During those years, it was also evident to many of us how “liberal” political parties — Labor, the DNC — were at best unreliable allies and more often the enemy in these struggles. Regarding those wars, for instance, the leadership of those parties was fully in support of military action, but there was enough revolt with the larger parties to support popular protests against them. On the matter of globalization, however, the liberals weren’t to be trusted one bit.
I often have to remind myself that this was all more than two decades ago. I was in my early twenties then, I’m in my late forties now, and though my own sense of continuity with all my own past selves is strong, the past I remember no longer looks anything like the present we’re all trying to understand.
I’m not the only one of my generation struggling with this. Just the other day, a guy my age with whom I mostly just trade gym tips rather than political discourse, wondered aloud, “Wait — the left is defending the WTO now?” And he’s right to be confused about this, and also right to have noticed the shift.
To me, the most haunting detail in George Orwell’s 1984 has always been the bit about the war against Eurasia/Eastasia. If you’ve not read it or would anyway like a reminder, what happens is that the government in the book keeps changing the propaganda about whom they’re at war against. At first, it’s one, and then overnight it’s another.
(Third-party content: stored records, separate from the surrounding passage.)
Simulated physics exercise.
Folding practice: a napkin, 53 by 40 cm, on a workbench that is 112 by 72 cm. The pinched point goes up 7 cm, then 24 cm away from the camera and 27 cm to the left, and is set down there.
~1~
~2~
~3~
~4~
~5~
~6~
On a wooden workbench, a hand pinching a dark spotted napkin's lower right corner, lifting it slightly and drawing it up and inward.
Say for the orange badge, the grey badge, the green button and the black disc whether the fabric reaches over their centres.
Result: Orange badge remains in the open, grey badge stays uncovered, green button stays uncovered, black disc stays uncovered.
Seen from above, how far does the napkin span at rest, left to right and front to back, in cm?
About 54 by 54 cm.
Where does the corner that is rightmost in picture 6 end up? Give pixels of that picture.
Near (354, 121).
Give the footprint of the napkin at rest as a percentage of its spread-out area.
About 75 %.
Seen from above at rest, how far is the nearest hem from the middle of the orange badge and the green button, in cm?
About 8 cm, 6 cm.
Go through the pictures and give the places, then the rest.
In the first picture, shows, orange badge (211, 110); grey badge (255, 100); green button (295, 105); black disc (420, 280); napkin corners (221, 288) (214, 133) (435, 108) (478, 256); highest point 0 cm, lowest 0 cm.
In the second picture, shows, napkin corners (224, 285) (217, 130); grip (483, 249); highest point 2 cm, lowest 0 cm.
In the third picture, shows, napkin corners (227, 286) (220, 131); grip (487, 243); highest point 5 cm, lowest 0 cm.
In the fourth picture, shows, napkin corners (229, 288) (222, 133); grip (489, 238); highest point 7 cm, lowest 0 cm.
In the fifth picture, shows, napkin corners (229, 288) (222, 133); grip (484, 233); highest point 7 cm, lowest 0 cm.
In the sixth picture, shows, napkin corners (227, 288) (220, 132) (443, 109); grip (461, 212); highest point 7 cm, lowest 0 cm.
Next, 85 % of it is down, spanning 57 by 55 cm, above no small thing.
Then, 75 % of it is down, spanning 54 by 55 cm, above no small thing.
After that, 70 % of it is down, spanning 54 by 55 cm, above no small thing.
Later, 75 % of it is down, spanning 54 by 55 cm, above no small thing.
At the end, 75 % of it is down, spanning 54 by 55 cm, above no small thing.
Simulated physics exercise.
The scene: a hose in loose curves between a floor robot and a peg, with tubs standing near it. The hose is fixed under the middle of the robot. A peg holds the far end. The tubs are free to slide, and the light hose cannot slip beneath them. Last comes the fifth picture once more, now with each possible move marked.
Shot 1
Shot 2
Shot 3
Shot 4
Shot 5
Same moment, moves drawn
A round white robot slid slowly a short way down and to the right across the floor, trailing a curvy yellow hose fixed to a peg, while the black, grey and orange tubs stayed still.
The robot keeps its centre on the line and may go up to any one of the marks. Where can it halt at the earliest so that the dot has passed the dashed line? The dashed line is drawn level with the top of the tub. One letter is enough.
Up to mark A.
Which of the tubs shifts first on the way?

But worst of all is that no one acknowledges the change so that everyone is then left with the impression their own memories cannot be trusted.
And that’s where we seem to be right now. Some great realignment occurred over these past decades that we’re only now coming to grips with. And though many liberals and American “leftists” obsess about the danger of Trump to our collective memory and sense of history, they haven’t noticed how their memories and values had already shifted long before even Trump’s first presidency.